The International Monetary Fund offered support to Egypt's economic policies on Wednesday, after an executive review of its first broad consultations with Cairo authorities since before the country's 2011 uprising set off years of political instability.
The long-delayed assessment projected the economy to grow 4.3 per cent in the fiscal year 2015/2016, confirming a forecast of 3.8 per cent growth for the current one, which ends on June 30. Growth for the previous period stood at 2.2 per cent.
"Directors welcomed the improved economic outlook and supported the authorities' plans to restore macroeconomic stability and spur inclusive growth and employment," the IMF said in a statement, noting that Egypt's "starting point is difficult."

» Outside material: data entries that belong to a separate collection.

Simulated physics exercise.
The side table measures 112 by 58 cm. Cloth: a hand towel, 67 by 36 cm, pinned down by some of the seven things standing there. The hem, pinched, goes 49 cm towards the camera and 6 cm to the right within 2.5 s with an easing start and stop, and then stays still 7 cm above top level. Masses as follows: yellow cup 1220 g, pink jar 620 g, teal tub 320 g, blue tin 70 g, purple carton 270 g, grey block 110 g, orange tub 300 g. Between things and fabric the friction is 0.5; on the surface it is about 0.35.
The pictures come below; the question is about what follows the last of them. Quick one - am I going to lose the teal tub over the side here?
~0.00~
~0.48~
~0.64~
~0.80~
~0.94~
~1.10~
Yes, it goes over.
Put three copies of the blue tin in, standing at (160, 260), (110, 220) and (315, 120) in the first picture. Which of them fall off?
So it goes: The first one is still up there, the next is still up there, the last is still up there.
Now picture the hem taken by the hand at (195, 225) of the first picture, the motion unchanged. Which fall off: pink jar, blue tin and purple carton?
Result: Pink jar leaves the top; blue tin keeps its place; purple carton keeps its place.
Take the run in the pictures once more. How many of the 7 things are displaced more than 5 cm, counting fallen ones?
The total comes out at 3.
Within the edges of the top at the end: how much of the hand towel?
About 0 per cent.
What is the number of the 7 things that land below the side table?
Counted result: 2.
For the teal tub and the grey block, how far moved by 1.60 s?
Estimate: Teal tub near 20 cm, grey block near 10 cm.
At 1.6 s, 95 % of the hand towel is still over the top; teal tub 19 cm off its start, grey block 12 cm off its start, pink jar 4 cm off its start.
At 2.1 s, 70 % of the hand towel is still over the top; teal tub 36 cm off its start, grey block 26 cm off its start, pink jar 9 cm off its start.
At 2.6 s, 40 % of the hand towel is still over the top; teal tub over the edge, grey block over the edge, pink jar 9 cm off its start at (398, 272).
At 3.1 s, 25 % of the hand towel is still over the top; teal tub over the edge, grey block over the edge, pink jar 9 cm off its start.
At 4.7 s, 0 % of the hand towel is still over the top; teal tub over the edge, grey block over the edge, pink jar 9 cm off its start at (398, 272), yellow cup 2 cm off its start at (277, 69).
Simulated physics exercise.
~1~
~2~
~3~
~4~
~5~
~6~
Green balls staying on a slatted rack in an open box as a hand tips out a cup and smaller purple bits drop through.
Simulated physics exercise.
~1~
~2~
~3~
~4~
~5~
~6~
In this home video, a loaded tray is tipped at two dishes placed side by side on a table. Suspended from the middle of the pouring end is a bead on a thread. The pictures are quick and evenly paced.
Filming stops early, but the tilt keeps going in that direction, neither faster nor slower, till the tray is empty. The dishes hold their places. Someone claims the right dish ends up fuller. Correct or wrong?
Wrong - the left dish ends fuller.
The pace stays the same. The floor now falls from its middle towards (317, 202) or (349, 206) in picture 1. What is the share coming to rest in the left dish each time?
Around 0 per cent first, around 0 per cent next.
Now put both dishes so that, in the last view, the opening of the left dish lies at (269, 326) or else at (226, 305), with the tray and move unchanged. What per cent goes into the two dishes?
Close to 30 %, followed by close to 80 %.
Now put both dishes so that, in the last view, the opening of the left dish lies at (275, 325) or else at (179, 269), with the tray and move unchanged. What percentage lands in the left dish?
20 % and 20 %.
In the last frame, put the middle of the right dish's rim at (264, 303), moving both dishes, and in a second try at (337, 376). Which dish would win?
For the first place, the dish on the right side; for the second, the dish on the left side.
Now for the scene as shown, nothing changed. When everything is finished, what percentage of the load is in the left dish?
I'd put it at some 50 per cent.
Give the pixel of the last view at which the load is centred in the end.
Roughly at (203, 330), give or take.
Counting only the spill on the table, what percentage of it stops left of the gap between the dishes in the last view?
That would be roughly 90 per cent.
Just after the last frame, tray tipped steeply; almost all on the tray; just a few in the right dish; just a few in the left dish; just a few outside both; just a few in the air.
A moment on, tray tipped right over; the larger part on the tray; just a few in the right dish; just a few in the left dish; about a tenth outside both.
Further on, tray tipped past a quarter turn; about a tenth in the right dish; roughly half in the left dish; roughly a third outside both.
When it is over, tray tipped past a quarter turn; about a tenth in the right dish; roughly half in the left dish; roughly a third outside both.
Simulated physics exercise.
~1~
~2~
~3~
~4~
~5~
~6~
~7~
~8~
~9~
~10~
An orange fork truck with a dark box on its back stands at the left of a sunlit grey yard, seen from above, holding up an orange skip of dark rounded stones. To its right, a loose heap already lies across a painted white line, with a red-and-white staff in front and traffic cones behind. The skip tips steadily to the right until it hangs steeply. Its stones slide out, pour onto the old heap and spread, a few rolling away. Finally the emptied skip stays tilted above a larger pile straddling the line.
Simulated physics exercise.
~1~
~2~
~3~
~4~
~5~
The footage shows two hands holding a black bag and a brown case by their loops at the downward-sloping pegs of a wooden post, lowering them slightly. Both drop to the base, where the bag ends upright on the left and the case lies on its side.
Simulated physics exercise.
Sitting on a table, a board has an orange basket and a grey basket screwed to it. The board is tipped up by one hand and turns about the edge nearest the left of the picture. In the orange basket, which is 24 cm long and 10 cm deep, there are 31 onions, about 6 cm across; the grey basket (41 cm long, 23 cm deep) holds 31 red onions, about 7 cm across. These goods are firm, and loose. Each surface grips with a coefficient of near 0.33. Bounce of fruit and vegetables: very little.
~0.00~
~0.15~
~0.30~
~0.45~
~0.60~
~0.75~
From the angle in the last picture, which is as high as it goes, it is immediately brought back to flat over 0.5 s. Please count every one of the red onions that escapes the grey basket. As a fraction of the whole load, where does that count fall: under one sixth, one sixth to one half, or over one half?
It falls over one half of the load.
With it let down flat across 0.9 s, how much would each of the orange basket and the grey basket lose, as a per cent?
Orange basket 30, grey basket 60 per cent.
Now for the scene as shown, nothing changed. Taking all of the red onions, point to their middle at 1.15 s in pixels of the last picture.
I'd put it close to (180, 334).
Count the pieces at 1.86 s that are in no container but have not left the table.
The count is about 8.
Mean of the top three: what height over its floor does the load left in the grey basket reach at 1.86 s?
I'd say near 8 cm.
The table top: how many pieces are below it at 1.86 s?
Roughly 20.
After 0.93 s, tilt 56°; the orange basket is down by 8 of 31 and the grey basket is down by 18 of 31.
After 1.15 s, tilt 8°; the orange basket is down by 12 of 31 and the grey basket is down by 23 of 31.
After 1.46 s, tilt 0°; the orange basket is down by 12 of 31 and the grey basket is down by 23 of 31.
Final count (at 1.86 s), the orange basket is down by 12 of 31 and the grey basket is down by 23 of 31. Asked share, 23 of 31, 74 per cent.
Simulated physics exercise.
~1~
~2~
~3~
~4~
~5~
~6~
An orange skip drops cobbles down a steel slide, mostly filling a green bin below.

Unrest since longtime autocrat Hosni Mubarak's overthrow four years ago has battered the Egyptian economy. The vital tourism industry is a shadow of its former self and foreign investors have been hesitant to commit to what they once considered a promising emerging market.
The government has invited business delegations and heads of state from around the world to attend an investor conference in March. It is reforming investment laws in an attempt to improve transparency and slash Egypt's notorious red tape, hoping to attract the foreign capital needed to boost growth and provide jobs for a population surging toward 90 million.
The IMF welcomed Cairo's moves to reduce energy subsidies and the budget deficit in its latest fiscal consolidation.
"It accommodates the increase in spending on health, education, and scientific research mandated by the constitution, reforms subsidies to make them more efficient and equitable, raises taxes on high earners, and strengthens social safety nets through the development of cash transfer systems," it said.
Unemployment, which stood at 13.4 per cent in 2013/14, is expected to drop to 13.2 per cent and then 12.7 per cent in the following two years, it said.
Looking ahead, the IMF advised the government to broaden tax revenues and continue to reform subsidies and public sector wage and hiring practices.